Smart, Ballsy, Foreign

at

saturday night show

They come here.

Stripping our assets with their big testicles.

The Saturday Night Show’s Brendan O’Connor spoke to Sunday Business Post financial journalist Ian Kehoe about his documentary ‘Who’s Buying Ireland?’ (Tonight RTE1. 9.35pm). The programme follows Kehoe as he meets the international ‘big players’ buying Irish assets.

Brendan O’Connor: “It’s been a good few weeks, unemployment is down kind of dramatically enough – employment is up, Moody’s are adding to penny-ugrade us in January, huge tax take in November, property seems to be kind of coming back – are things looking good, do you think?”

Ian Kehoe: “Well, I suppose, look – hands up, everyone knows that the country is still swamped in debt. You have the National Debt, people… consumer debt, bank debt – it hasn’t gone away, but the economic indicators to use those words have been very strong over the past couple of weeks. We’re due to come out of the bail-out, a three year bail-out – over the next five or six days. And if you asked anybody, most of the economists a year, year and a half ago, ‘would we come out without needing another bail-out, or some sort of financial back-stop, or some sort of safety net?’, well nobody would have believed that- and that’s what’s going to happen. I think an awful lot of that is confidence – suddenly the mood music changed around Ireland -the international investors started to believe the Irish story, but most importantly they started looking at other countries and really poured the pain onto those that couldn’t. So, yeah – the numbers look good.”

O’Connor: “Okay, so now – you’ve made this documentary which is going out on Monday night and what you’ve done is – you’ve spoken to…. they’re basically allowing international investors and stuff – they’re kind of queueing up to buy Ireland, aren’t they?”

Kehoe: “Absolutely, there’s a staggering amount of money – billion, tens of billions, hundreds of billions that’s literally been coming into ireland over the past couple of years while we’ve been dealing with the austerity and the cuts and the cut-backs. Some of the estate agents have crunched the data in property alone and they reckon that there is six billion euro waiting out there – just to be invested in Irish property at the moment. And of that 75% is coming from foreign money. So what we did is, we tried to talk to some of the people who are doing it – the {big} players.”

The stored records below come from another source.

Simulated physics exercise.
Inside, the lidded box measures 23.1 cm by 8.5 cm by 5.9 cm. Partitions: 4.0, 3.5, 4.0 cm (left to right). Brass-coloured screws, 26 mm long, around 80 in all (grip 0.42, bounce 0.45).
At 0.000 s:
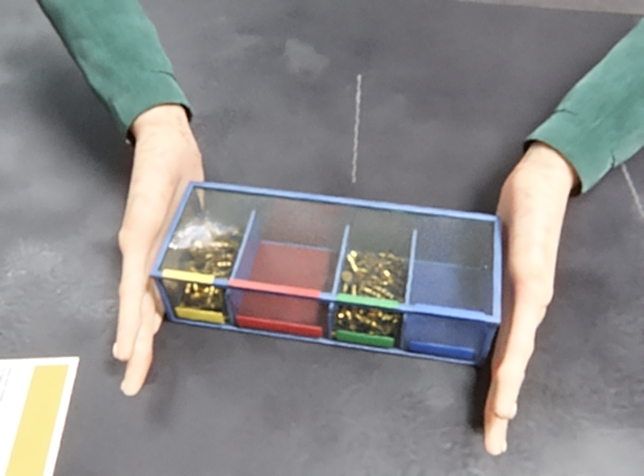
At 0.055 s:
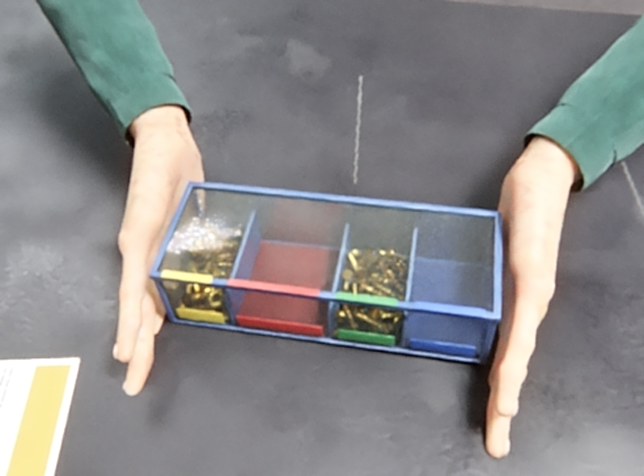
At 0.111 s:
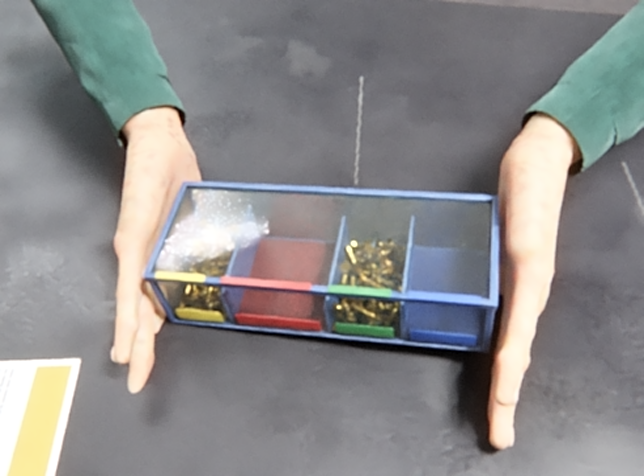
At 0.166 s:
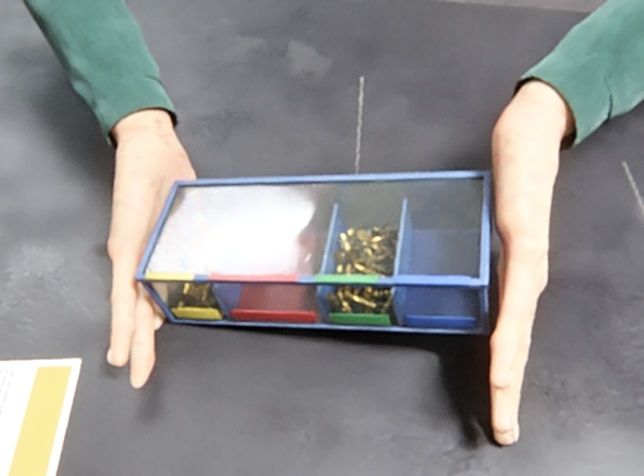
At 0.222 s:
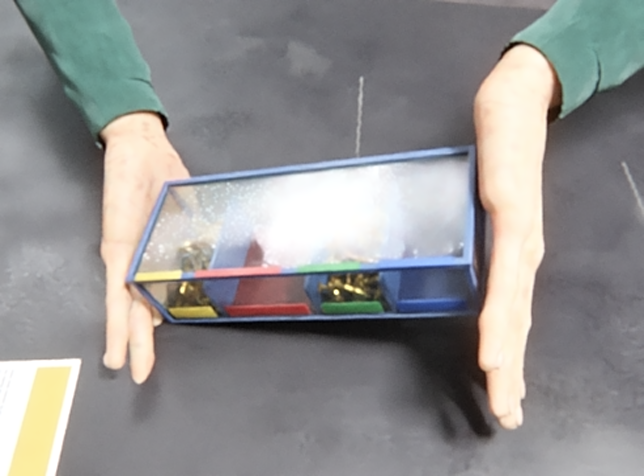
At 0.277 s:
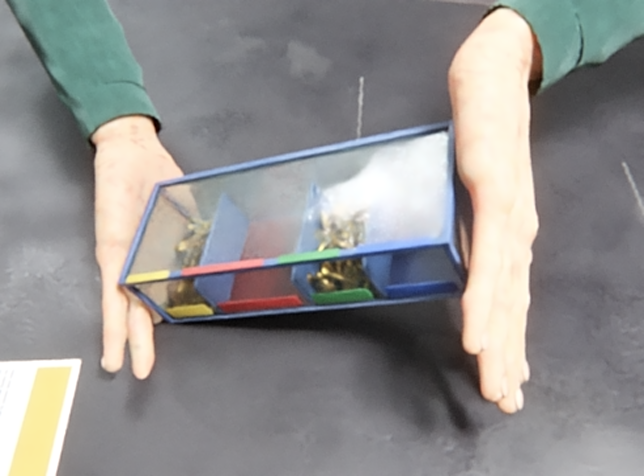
A clear-lidded blue box is held between two green-sleeved hands above a dark grey surface, seen from above by a still camera. Brass-coloured screws lie in its yellow-marked left compartment and green-marked one, while the red and blue ones are empty, and a yellow-and-white sheet sits at lower left. The hands first hold it nearly level, then raise its right end increasingly quickly as glare slides rightward across the lid.
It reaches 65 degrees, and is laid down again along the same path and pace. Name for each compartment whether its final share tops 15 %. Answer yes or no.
Red no, blue no, green yes, yellow yes.
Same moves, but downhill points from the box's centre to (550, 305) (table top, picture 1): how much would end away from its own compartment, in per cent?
About 0 per cent.
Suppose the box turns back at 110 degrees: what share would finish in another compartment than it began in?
Some 50 per cent.
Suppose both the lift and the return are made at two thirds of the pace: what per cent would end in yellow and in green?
Then: Yellow 45, green 55.
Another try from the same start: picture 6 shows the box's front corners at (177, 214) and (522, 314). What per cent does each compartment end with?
Red 0, blue 0, green 55, yellow 45.
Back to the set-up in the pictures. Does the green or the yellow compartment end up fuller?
The green one has more.
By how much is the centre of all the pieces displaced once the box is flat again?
About 0.5 cm.
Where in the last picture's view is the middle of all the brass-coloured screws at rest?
At about (348, 291).
After 0.79 s, tilt 62 degrees; green 55 %, yellow 45 %.
After 1.13 s, tilt 25 degrees; green 55 %, yellow 45 %.
After 1.57 s, tilt 0 degrees; green 55 %, yellow 45 %.
In the end, at 1.9 s, red 0 %, blue 0 %, green 55 %, yellow 45 %.
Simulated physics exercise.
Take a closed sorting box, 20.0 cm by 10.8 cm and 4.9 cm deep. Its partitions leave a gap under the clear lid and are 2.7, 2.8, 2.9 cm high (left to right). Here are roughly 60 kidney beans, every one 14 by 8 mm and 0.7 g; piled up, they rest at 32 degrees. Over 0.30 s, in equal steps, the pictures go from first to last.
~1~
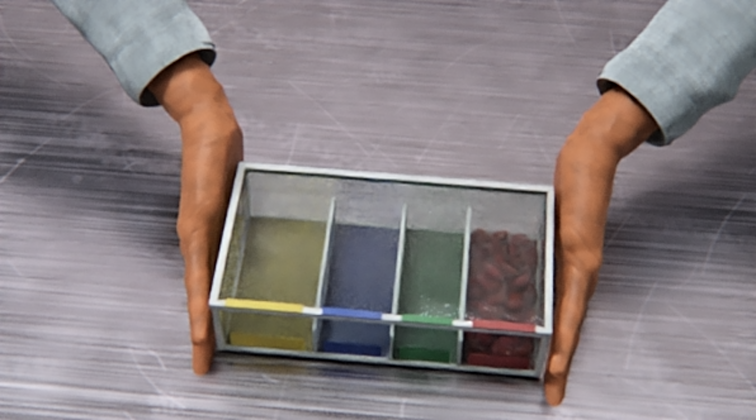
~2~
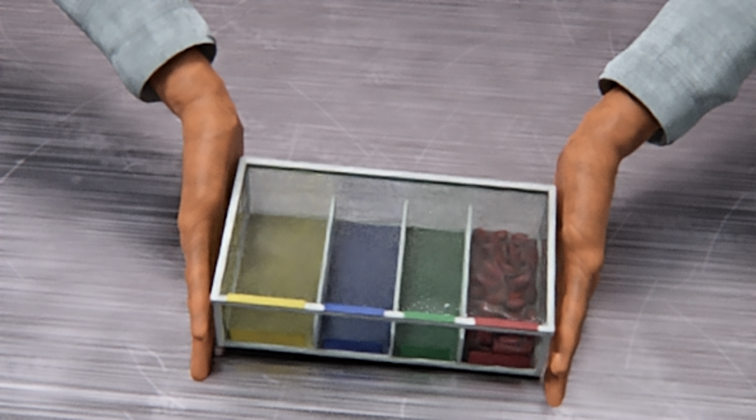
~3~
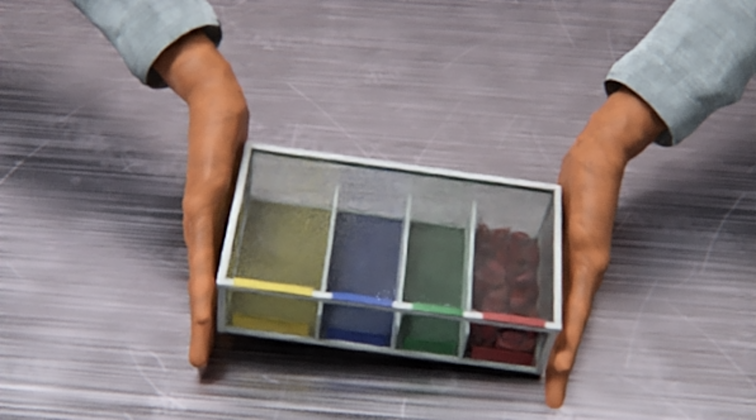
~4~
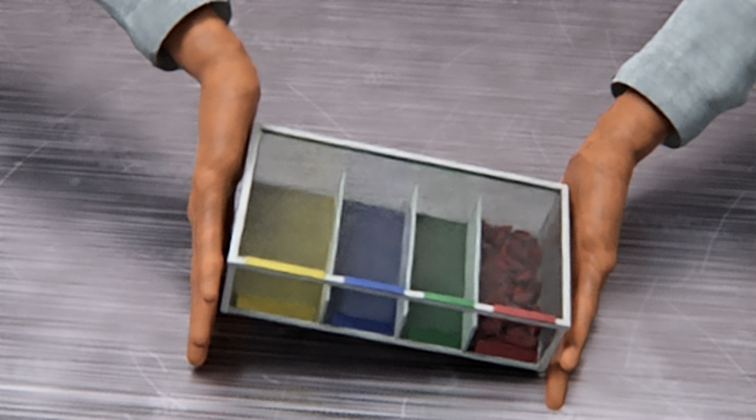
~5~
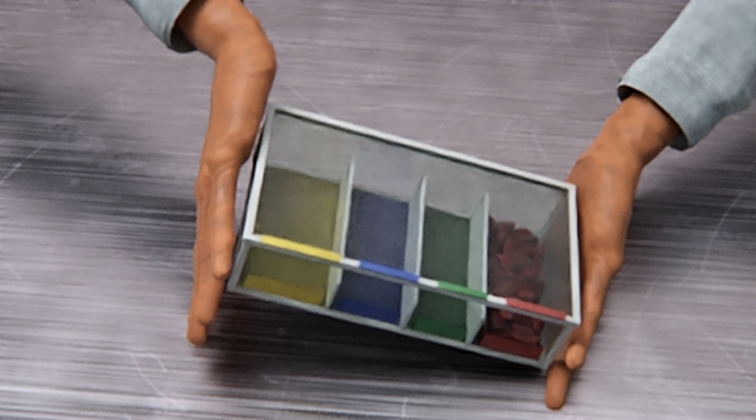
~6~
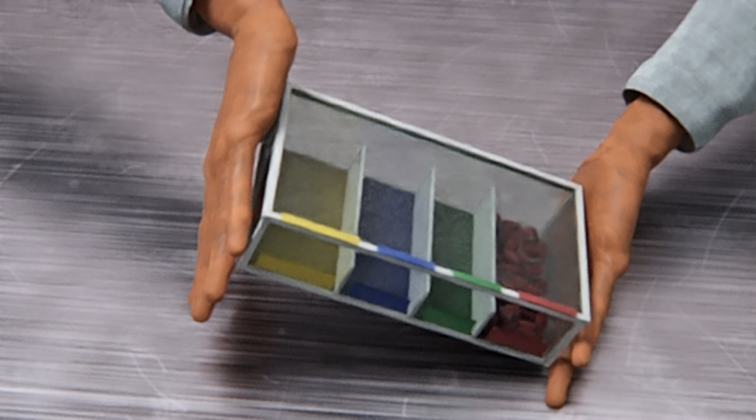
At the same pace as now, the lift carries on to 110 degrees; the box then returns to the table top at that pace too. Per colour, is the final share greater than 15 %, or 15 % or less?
Red compartment: Beats the threshold, blue compartment: Fails to beat the threshold, green compartment: Fails to beat the threshold, yellow compartment: Fails to beat the threshold.
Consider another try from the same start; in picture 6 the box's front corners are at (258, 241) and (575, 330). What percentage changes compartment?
Something like 0 in a hundred.
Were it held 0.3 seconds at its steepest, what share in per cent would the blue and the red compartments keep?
Then, in per cent: Blue 0, red 100.
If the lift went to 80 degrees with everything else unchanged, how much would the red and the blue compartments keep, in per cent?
Then red would end with 100 per cent and blue with 0 per cent.
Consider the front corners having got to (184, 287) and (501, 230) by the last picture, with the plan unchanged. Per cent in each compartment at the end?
Final shares, in per cent - red: 0, blue: 0, green: 0, yellow: 100.
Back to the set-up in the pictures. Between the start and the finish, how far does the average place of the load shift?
1.0 cm.
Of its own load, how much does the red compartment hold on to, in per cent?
My estimate is roughly 100 percent.
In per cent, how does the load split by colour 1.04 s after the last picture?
It splits as red 100, blue 0, green 0 and yellow 0 percent.
Then, 1.04 s after the last picture, tilt 110 degrees; red 100 %.
Then, 1.74 s after the last picture, tilt 48 degrees; red 100 %.
Then, 2.46 s after the last picture, tilt 0 degrees; red 100 %.
In the end, red 100 %, blue 0 %, green 0 %, yellow 0 %.
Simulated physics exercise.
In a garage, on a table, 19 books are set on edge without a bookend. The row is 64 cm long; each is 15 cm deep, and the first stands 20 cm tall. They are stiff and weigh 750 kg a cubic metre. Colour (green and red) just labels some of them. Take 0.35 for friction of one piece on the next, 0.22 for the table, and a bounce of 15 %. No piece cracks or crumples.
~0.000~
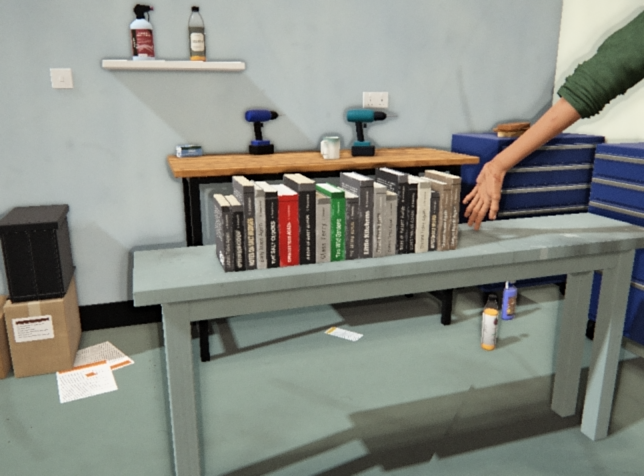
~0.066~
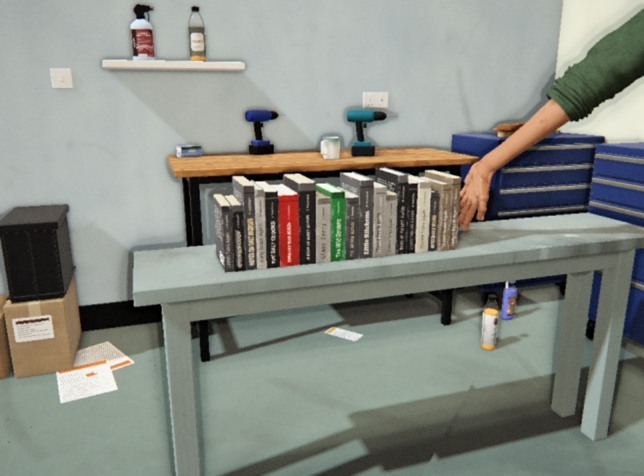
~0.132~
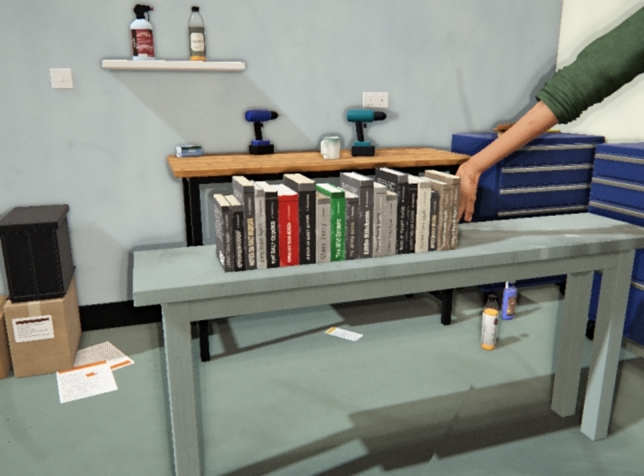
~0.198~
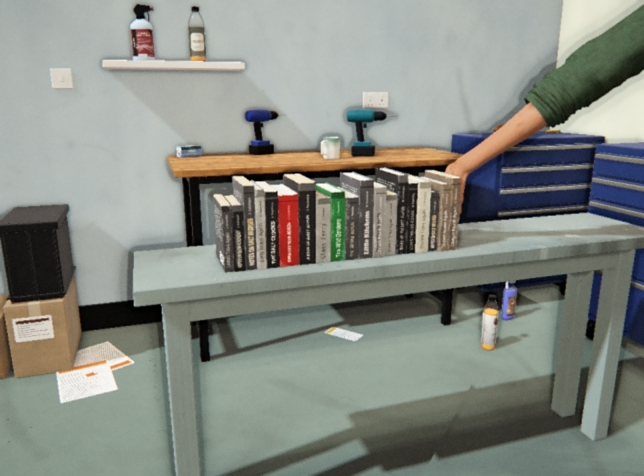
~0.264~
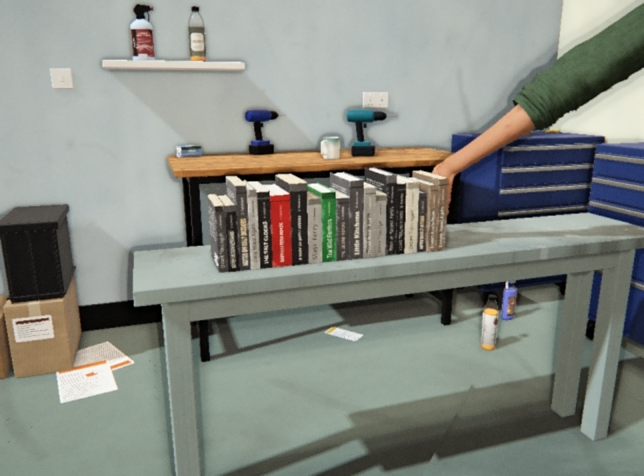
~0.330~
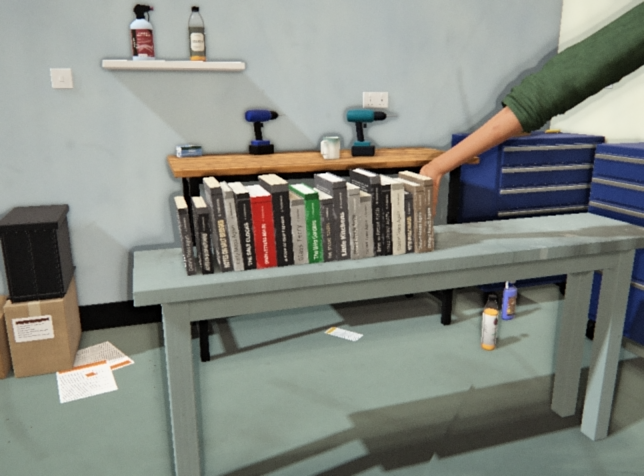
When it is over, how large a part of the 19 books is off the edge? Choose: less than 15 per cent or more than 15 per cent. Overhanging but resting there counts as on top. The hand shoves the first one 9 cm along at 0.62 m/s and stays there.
Ending off the edge: Over 15 per cent.
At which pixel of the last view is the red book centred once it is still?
Near (166, 246).
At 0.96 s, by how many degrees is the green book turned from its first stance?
About 40°.
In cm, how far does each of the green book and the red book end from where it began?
Moved: Green 20, red 30.
After 0.50 s, none of the 19 books off the edge, 19 disturbed; red book leaning 25°; green book leaning 24°.
After 0.96 s, 4 of the 19 books off the edge; red book leaning 63°; green book leaning 39°.
At rest (2.6 s), 4 of the 19 books off the edge; red book leaning 72°; green book leaning 41°. That is 21 per cent. As the last picture would show them, middles, red book near (166, 246), green book near (262, 230).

O’Connor: “Before we talk about them now – you could take two interpretations of what’s going on, could you? Obviously it suggests a certain confidence among international players in Ireland, or you could say, ‘Jeez, are we giving the place away too cheap?’ Is that fair to say that of the situation?”

Kehoe: “Absolutely, I mean if you look at it – the former Anglo Irish Bank is currently being sold as part of the liquidation, that’s twenty two and a half billion euro on the blocks in a rapid-fire six month auction, NAMA is selling tens of billions of euro worth of property as well. So as you say, there are two ways of looking at it – there is – one, you could say we are asset-stripping the country, somebody is literally profiteering on the back of Ireland’s economic calamity they’re able to get top-value products – I mean there are hotels that cost one hundred million euro, like The Ritz, 150 million euro – down in Powerscourt – it was bought for small… one, two, three million. You can buy properties literally for a fraction of their cost price because they need to be sold, the banks need to sell them, cash-strapped investors need to sell them – and there really is a buyers’ market at the moment. But on the other hand we need the money coming in – they have to be sold to somebody.”

[Later]

O’Connor: “So look, I suppose what everyone’s kind of wondering, I feel a little conflicted about all of this – is this a good thing, or a bad thing?”

Kehoe: “I mean, it’s both – it’s a massive change for the country – we are effectively seeing a major shift in the ownership of the country – buildings, banks, bonds – the whole thing has literally been sold in the past couple of years. But that’s what happens in a recession when the economy tanks. It happened in the United States – great fortunes were made after the recession there, it happened all throughout Europe when the economies went bad – it happened in Japan – it’s just the inevitable consequence of a post-crash environment. There’s an awful lot for sale – the people with the money aren’t from the country. Foreigners come in and they make an awful lot of money in distressed assets – they hold it, we don’t know how long they hold it for – ultimately, they will sell it and make an awful lot of money.”